Blackstone Expands Digital Infrastructure With Roway Stake

Blackstone is acquiring a 49% stake in Roway Digital, extending its push into high-growth digital infrastructure. The deal underscores how large alternative managers continue to deploy capital into scalable, asset-heavy themes that can later support structured liquidity, recycling, and secondary transactions.

What Happened Blackstone has announced plans to acquire a 49% ownership interest in Roway Digital, deepening its footprint in digital infrastructure. Financial terms were not disclosed, but the move fits Blackstone’s broader strategy of scaling long-duration, capital-intensive platforms across real assets and technology-linked infrastructure. Digital infrastructure remains attractive to large private-capital firms because it combines structural demand growth with multiple financing and exit routes over time.

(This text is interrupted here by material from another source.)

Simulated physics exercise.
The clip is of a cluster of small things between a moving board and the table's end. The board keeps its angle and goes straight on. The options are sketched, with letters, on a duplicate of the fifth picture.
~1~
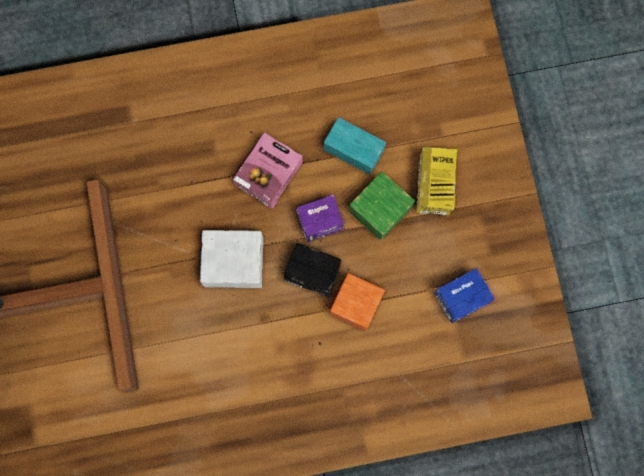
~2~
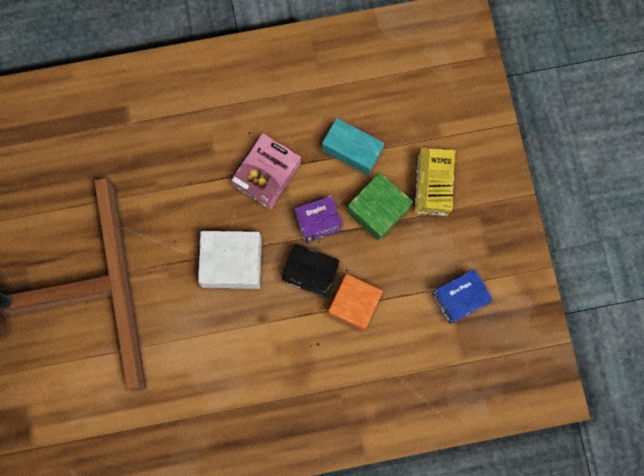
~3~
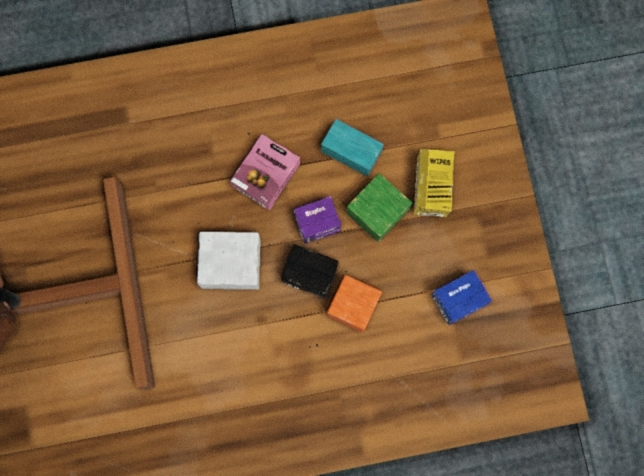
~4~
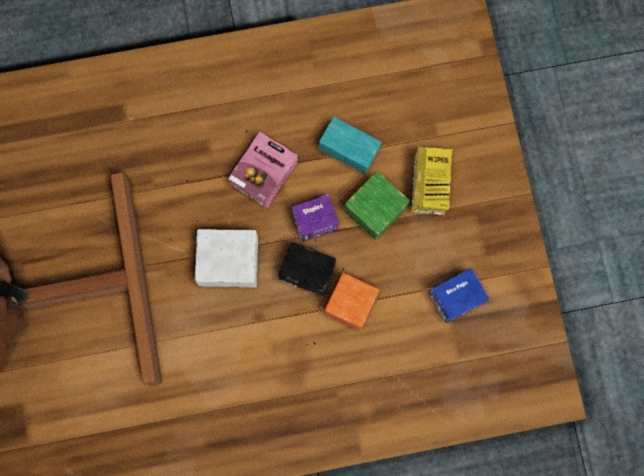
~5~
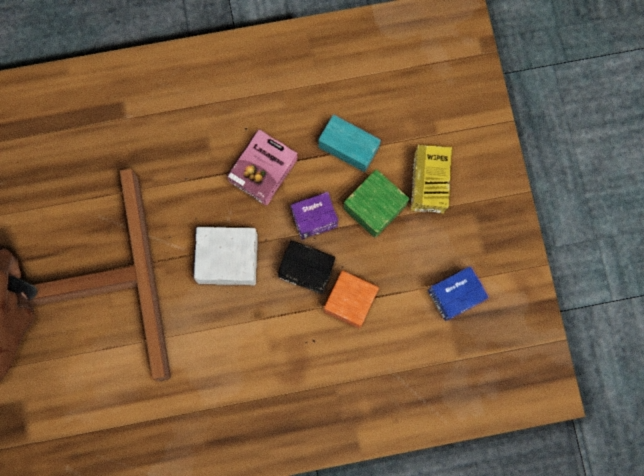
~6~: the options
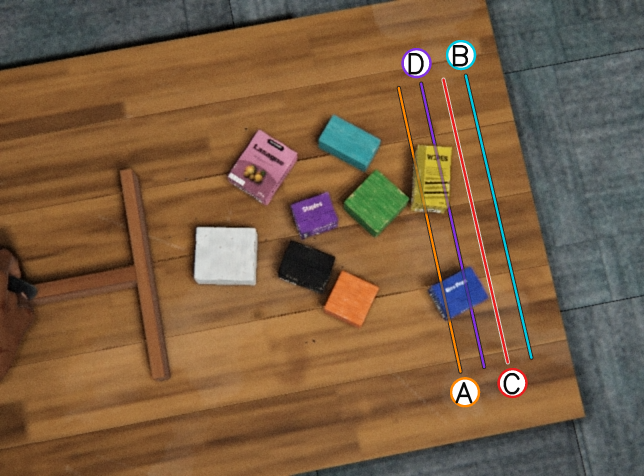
Wooden T-shaped board sliding slowly right across a wood table towards a cluster of small coloured boxes, without touching them.
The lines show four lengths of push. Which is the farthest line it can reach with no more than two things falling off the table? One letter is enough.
D.
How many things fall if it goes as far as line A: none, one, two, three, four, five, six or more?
In all, two.
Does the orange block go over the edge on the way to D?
No.
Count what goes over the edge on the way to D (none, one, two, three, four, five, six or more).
Two.
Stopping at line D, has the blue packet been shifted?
By then, yes.
On the marked copy, A at (429, 226); B at (498, 213); C at (475, 217); D at (452, 221).
Taking D. A third of the way, board (254, 250); orange block (373, 312); green block (385, 203).
Two thirds of the way, board (367, 229); yellow box (519, 158); green block (485, 179).
When it is over, board (452, 213); yellow box over the edge; green block over the edge; two fallen.
As for the rest, A is within the limit but short; B drops five; C drops five.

Why Institutional Buyers Like the Theme Assets such as data infrastructure, connectivity, and related platform businesses offer predictable long-term demand and the potential for operational scaling. That makes them well suited for large pools of private capital seeking both income visibility and future monetization flexibility. Minority stakes can be an entry point to broader platform exposure. Infrastructure-style assets support multiple recapitalization paths. The theme remains attractive to mega-funds despite a tougher rate environment. Implications for the Secondary Market Transactions like this matter because they build the inventory of mature, institutionally owned assets that may later feed continuation vehicles, GP-led restructurings, or stake sales among large sponsors. In other words, today’s strategic minority deal can become tomorrow’s secondary liquidity event. The next wave of secondaries will not come only from buyout portfolios; it will also come from infrastructure and hybrid real-asset platforms built by the largest alternative managers. Why This Matters for Private Markets Blackstone’s Roway Digital investment reinforces that private capital is still rotating toward sectors with durable demand and financing resilience. For the broader market, it supports the view that digital infrastructure will remain an increasingly important source of future secondary deal flow, especially as sponsors look to recycle capital without fully exiting prized assets.